Tique seguiría siendo una diosa sin la corona -pero no podría manifestar su omnipotencia sin la cornucopia-. Mientras la ciudad necesita a Tique, ésta no requiere la presencia de la urbe. La relación no se establece entre entes iguales. Tique tiene la suerte de la ciudad en las manos (o en la cabexza). ¿Es fiable Tique?
La relación entre Tique (la Fortuna), Némesis (la Venganza Justiciera, equiparada, en Roma, con Invidia, ya que los celos despiertan deseos vengativos y tuercen la mirada, que lanza el mal de ojo -invidere significa mirar torvamente) y Ananké (el Destino aciago) no es tranquilizadora.

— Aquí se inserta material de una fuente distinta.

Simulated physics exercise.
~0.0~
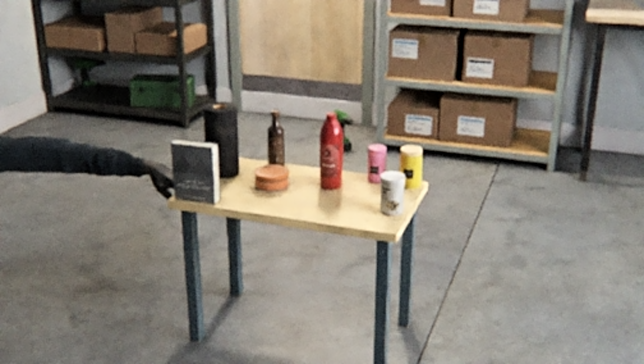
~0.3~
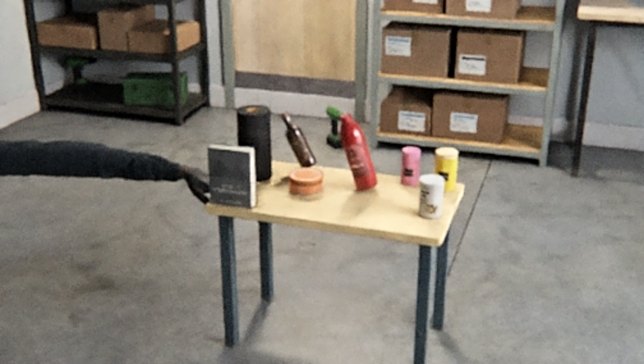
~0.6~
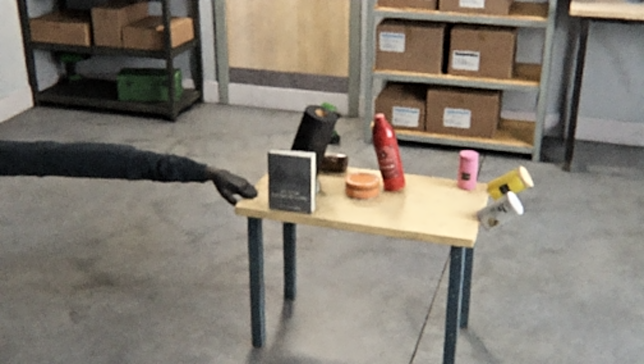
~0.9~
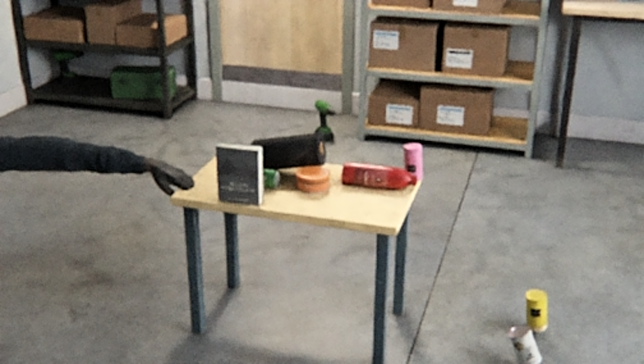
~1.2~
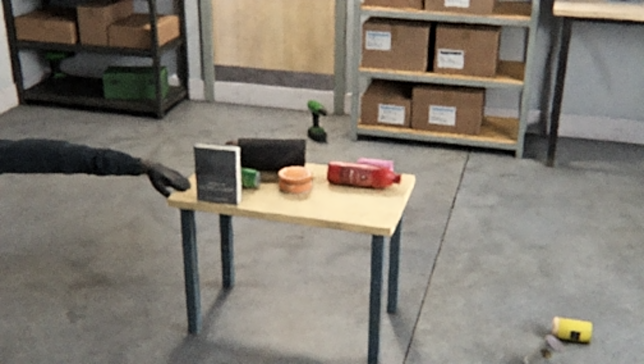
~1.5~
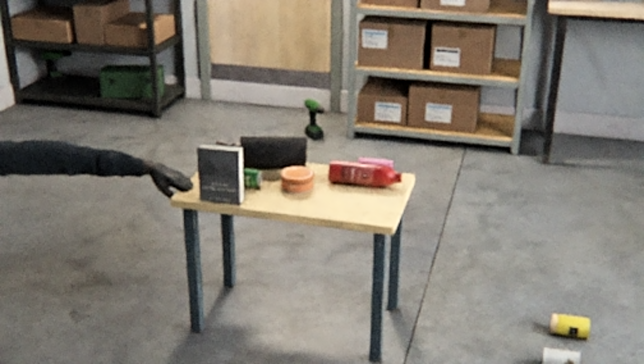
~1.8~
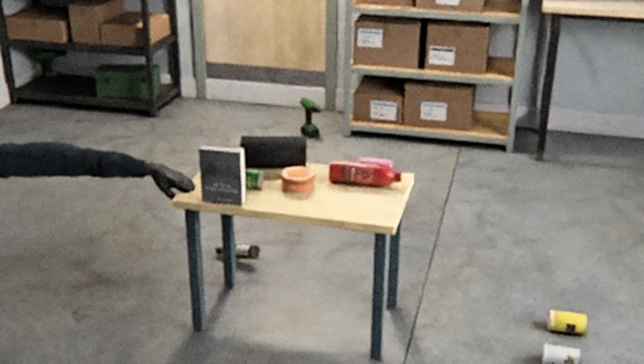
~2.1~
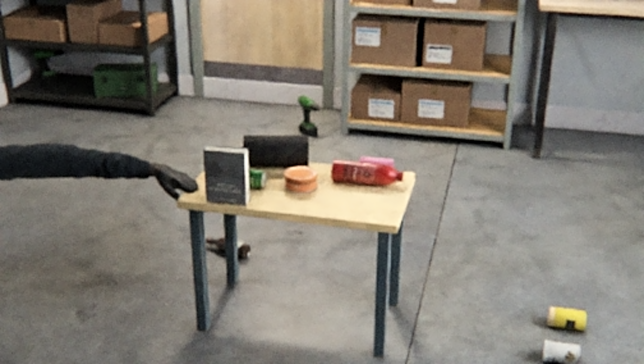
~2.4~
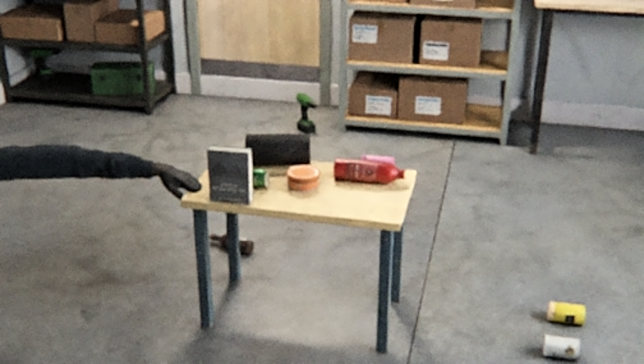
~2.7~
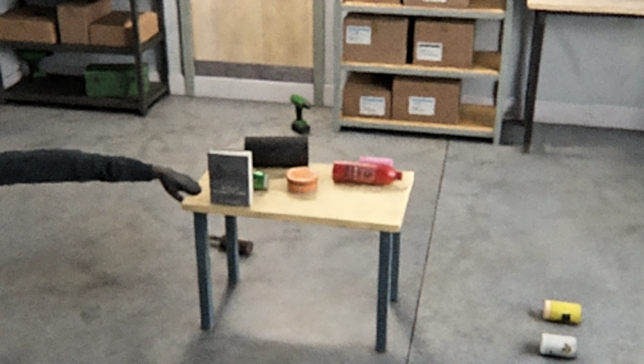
In the video, a gloved hand shoves a small table of items right, then jerks it back left, toppling several; a white tin and yellow jar fall off the right side. A brown bottle also ends on the floor, while the grey book stays upright beside tipped containers.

¿Quien garantiza que la ciudad no está a la merced de un envite de la "fortuna", un "coup de tête" (un deseo fortuito, un capricho, en francés) de la diosa que la lleva a tirar al suelo la corona que representa a la ciudad? Descansar sobre la testa de la suerte, o tentar la suerte; el destino de la ciudad pende de un hilo. Estar sobre la diosa no garantiza la seguridad de la urbe; antes bien, es una imagen poderosa de la ineludible inestabilidad de toda creación humana.
Tique coronada, entonces, simboliza el destino de la ciudad; y éste, como el de cualquier humano, es inescrutable, aunque se adivine que, más pronto que tarde, el derrume de las murallas acontecerá necesariamente.
"Mas la fortuna (tique) también deja en la oscuridad a los que combaten
antes de alcanzar su objetivo final, pues ella reparte de eso y aquello.
También las artimañas de hombres inferiores
atrapan y derriban al más poderoso"
(Píndaro, Oda Istmíca, 4, 49-51)
Toda ciudad es una Troya.
Comentario inspirado por Félix de Azúa: "Templo sin materia ni espíritu", Autobiografía sin vida, Mondadori, 2010, ps. 39-52, un libro de ineludible lectura.